2) WHAuden. A purveyor of second rate verse, noted for his wrinkled appearance.
3) Audience. Unlikely. I would hesitate to come to see you until you learned to spell.

Talke
1) Talke. A town of great natural beauty, and some fame. Home of the Talke Pits Development Company.
2) Talc. Sure is sweaty down south.
3) Talk. Good idea. Better than writing until you learn to spell.

Cosists
1) Cosines. A mathematical term used in the 5th grade and above in the northern USA, but not in Southern schools who use the term ‘ciphering’ for all complex calculations.
2) Cousins. You sure have plenty of these.
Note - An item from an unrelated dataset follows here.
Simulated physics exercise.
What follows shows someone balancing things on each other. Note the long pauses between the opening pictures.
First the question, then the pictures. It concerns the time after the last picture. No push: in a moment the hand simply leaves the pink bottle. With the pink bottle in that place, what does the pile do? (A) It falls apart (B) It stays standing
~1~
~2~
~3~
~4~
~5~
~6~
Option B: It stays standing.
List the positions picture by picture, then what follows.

Some of them are also your brothers, grandparents, nephews and aunts.
3) Consists. Unlikely. Your prose is not going to display the attributes of consistency or cohesion until you learn to spell.

22 comments:

Anonymous said...

Hey, now, I spelled almost as many words correctly as I did incorrectly!

In other words, note to self: REMEMBER TO SPELL CHECK!

Actually, the relatives I was "visting" live up in the politically backward and technologically primitive North. (My grandmother uses AOL with a dial-up connection. That has rarely been heard of since 1996.)

Mark Gamon said...

Almost as many correct as incorrect! Can't argue with that logic, Vicus...

broomhilda said...

The wheel is spinning, but the hampster is dead...

Mark Gamon said...

Have just visited Adam's site. I think it's blinding. Possibly literally.

zoe said...

what about me me me ?

Mark Gamon said...

Errrrr... Zoe? Do you need spell-checking too?

Anonymous said...

Mark, sorry that my blog sucks even more than normal. I've usually only had time to write in it shortly after getting off of work, which is the worst possible time to write. Hopefully it will be up to only a moderate levely of crappiness soon.

Mark Gamon said...

It doesn't suck, Adam. It flashes. I rather like that. Sorry for the misunderstanding...

Geoff said...

A belated thank you, Vicus for getting my blog rolling (if that's the correct term). And for turning me on to Adam's awesome creation. I don't need a spell checker as I own a dictionary, but I could do with a punctuation checker if one exists in cyborg space.

Anonymous said...

OK, I posted the best entry to my blog in over two months (Translation: You should still want to live after reading it).

It's better because I spell/grammar checked it, but it's mostly improved because it has lots of material (funny pictures that aren't mine).

Vicus Scurra said...

He may well be a sport, but I am buggered if I can work out the aim of the game.

Anonymous said...

Flashes? I just realized that "flashes" probably isn't some kind of obscure British slang, but that my blog actually flashes when you view it.

How does this happen to you and never me? What kind of browser are you using? Is it a pop-up ad or an actual part of the site? Is their some kind of funny question I can end this post with to keep up with the humor/wit of this thread? (No)

Mark Gamon said...

Don't worry, Adam. I use IE, but I don't think it's the browser: just my perception of your idiosyncratic and youthful design style..

Vicus Scurra said...

Do worry, Adam. Mark is much too kind.
For "idiosyncratic and youthful" read "crap".

broomhilda said...

Adam, it flashes when I access it as well. I think you just like flashing people...you little perv...

zoe said...

mark, i can't spel to safe my live.

Mark Gamon said...

Zoe - but your site is at least flash-free. It has a twat, of course, which may be a greater handicap...

Mark Gamon said...

Am I talking to the right Zoe? I just checked and now I'm confused confused confused (runs to cpboard under stairs, sobbing like Craig in Big Brother)...

Mark Gamon said...

That's cupboard with a U, obviously. A typo not a spelling mistake, before Vicus spies the opening...

broomhilda said...

Mark,
stop that incessant whining!

Anonymous said...

Where is the old pedant anyway?

Colin Davey said...

It was worth getting a migraine just for the dynamite monkey picture. VGIWO. IMHO. LOL.